Yiru Sun had made all the arrangements for her special wedding day: the food, a DJ, a swanky venue reserved in New York City’s Upper East Side.
But when a disagreement in the pre-nup caused her and her fiancé to call off the engagement, she wasn’t about to let that rain on her big day.
Instead, she turned her wedding reception into a pre-Mother’s Day luncheon — for needy kids and their families.
Using the $8,000 down payment for the venue, she invited more than 60 guests: children from low-income homes, teen moms and foster families.
“It was really good. I could have been sitting at home, sad, thinking ‘This was supposed to be my wedding day,'” Sun told CNN. “But so many kids and their moms came. I laughed the whole day.”
Friends jump in
Sun is tight-lipped about why she called off the wedding. But she knew right away what she wanted to do next.
When her friends and colleagues heard her plan, they jumped in.
One colleague from New York Life, where Sun is an actuary, paid for a face-painter and a balloon artist. Another brought children’s books as party favors.

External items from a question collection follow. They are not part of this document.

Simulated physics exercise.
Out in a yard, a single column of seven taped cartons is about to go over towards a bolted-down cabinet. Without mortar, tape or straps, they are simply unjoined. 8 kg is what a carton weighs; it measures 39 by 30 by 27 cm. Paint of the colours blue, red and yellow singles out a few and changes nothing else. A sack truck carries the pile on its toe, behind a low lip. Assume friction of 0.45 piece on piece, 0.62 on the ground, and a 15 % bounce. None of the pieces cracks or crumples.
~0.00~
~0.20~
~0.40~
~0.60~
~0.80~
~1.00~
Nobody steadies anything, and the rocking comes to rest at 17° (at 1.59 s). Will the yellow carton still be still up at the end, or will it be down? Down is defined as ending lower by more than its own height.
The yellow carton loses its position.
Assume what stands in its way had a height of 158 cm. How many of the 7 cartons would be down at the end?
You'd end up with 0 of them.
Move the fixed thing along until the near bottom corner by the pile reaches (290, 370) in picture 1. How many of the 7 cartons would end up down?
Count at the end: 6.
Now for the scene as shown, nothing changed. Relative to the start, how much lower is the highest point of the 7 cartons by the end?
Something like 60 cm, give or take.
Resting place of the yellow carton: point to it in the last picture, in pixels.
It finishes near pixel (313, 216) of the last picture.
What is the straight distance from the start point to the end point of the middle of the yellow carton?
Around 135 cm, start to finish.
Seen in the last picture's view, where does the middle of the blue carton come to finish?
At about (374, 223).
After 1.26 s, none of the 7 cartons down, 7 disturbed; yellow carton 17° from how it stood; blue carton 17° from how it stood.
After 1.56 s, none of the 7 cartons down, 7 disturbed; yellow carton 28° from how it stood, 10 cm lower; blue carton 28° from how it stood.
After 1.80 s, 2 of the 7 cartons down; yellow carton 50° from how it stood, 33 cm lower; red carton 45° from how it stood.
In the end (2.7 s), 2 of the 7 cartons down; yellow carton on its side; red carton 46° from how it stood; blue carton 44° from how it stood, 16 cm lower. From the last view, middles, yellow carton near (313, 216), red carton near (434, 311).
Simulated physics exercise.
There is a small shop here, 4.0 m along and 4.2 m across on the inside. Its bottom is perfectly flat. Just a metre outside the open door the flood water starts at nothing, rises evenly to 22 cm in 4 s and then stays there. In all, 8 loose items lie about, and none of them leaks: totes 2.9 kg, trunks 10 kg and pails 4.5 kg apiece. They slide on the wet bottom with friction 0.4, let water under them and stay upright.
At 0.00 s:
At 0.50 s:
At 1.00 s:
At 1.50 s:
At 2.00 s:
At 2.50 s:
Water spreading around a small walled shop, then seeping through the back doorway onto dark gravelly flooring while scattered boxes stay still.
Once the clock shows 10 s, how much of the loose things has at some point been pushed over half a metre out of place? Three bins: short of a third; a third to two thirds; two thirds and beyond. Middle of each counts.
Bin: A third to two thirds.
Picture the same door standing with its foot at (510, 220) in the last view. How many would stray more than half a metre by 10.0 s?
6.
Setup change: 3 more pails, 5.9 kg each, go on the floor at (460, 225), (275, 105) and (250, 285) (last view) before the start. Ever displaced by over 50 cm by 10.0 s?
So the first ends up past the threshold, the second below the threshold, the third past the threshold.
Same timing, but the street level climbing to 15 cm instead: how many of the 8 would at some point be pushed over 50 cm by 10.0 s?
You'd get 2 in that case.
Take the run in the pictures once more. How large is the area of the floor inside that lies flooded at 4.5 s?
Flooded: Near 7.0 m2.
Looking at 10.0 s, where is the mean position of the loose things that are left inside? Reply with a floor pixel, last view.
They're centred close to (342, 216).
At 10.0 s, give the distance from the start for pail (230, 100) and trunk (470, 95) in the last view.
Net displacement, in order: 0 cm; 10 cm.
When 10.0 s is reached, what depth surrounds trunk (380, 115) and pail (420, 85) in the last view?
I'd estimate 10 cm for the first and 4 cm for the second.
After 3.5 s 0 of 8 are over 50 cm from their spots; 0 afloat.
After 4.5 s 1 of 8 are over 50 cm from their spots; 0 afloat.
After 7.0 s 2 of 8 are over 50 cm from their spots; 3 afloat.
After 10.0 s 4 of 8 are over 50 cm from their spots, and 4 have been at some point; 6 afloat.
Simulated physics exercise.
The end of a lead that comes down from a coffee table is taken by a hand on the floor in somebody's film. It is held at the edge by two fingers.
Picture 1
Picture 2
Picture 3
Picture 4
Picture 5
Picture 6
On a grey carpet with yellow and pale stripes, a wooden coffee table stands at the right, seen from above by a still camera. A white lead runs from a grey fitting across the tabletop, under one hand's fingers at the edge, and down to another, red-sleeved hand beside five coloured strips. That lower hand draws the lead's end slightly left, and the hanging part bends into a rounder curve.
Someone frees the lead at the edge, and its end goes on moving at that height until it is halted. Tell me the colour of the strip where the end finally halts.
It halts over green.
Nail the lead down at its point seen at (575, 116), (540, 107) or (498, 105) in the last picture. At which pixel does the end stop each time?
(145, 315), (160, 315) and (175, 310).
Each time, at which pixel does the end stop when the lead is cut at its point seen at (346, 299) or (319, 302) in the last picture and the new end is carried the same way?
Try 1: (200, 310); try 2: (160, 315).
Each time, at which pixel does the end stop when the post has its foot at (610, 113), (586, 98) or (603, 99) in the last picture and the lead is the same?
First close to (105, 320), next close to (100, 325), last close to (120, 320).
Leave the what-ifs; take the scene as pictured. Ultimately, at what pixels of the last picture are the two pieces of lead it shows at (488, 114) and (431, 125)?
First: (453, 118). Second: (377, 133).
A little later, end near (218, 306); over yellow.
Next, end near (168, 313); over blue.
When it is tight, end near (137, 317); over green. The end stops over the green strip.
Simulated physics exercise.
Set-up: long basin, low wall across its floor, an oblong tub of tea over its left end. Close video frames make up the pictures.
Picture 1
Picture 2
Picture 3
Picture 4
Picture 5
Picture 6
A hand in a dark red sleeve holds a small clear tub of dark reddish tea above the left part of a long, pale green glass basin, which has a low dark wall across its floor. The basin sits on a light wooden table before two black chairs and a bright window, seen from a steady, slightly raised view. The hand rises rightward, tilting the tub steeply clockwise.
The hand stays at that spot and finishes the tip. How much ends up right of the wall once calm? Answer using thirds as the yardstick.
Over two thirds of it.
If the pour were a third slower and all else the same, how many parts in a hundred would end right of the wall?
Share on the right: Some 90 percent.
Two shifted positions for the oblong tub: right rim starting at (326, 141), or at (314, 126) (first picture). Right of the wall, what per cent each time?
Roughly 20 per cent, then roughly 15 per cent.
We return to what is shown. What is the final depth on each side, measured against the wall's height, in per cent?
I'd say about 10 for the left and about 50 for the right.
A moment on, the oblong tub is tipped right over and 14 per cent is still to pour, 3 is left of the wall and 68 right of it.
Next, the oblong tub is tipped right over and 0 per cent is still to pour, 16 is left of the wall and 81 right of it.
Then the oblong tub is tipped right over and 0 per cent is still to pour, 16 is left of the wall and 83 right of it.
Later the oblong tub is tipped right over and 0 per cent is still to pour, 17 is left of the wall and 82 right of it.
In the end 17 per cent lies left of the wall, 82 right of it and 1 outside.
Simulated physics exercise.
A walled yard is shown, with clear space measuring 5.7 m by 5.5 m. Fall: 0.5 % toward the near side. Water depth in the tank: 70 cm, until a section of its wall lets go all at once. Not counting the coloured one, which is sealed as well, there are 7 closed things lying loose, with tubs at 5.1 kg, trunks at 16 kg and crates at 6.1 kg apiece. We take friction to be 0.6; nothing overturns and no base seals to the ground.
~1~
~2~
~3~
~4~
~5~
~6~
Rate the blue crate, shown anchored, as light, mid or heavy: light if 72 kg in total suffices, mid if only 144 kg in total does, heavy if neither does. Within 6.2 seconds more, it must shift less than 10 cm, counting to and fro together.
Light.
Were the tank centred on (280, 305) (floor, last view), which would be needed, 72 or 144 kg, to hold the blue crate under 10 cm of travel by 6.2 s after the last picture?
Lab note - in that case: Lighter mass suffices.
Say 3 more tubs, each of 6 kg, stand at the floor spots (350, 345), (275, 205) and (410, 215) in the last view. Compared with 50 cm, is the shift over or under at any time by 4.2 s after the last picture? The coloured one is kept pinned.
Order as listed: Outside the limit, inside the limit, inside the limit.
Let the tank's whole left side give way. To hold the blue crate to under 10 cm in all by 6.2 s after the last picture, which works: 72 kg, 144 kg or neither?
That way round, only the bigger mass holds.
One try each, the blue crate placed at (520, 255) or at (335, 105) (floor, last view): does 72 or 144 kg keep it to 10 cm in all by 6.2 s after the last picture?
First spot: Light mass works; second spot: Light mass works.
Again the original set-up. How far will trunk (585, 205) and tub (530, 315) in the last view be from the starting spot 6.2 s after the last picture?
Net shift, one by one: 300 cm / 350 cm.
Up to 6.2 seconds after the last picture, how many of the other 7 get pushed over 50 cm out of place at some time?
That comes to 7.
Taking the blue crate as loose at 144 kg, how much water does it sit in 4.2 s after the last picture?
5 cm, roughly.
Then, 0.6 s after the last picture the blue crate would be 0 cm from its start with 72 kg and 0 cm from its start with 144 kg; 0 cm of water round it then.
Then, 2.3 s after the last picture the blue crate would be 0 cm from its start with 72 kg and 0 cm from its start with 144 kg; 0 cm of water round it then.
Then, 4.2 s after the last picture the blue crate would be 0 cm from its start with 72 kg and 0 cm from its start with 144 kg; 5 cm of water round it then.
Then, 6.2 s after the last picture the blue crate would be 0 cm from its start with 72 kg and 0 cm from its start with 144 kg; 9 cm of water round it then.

Yet another acted as the official photographer.
And amidst them mingled Sun, looking radiant in a bridal white dress Saturday.
“Although I can’t be the princess of my wedding day, all these kids can have the ‘princess or the prince’ feeling today,” she said. “So I feel very happy about that,” Sun said.
A ‘selfless’ act
Guest William Natal called it an “incredibly selfless act.”
“Just to turn around and do something that helps other is an amazing show of character,” Natal told CNN affiliate WCBS.
Sun calls it “pretty natural thinking.”
Like she told the guests at the luncheon, she had a similar past: a difficult childhood.
Sun grew up in China where it was difficult for her to get resources or money for higher education.
But tat changed when she was offered a full scholarship to Princeton University to pursue a PhD. in electrical engineering.
“Princeton fulfilled my dream for school,” she said. “And I told them if they have similar dreams, you can do it.”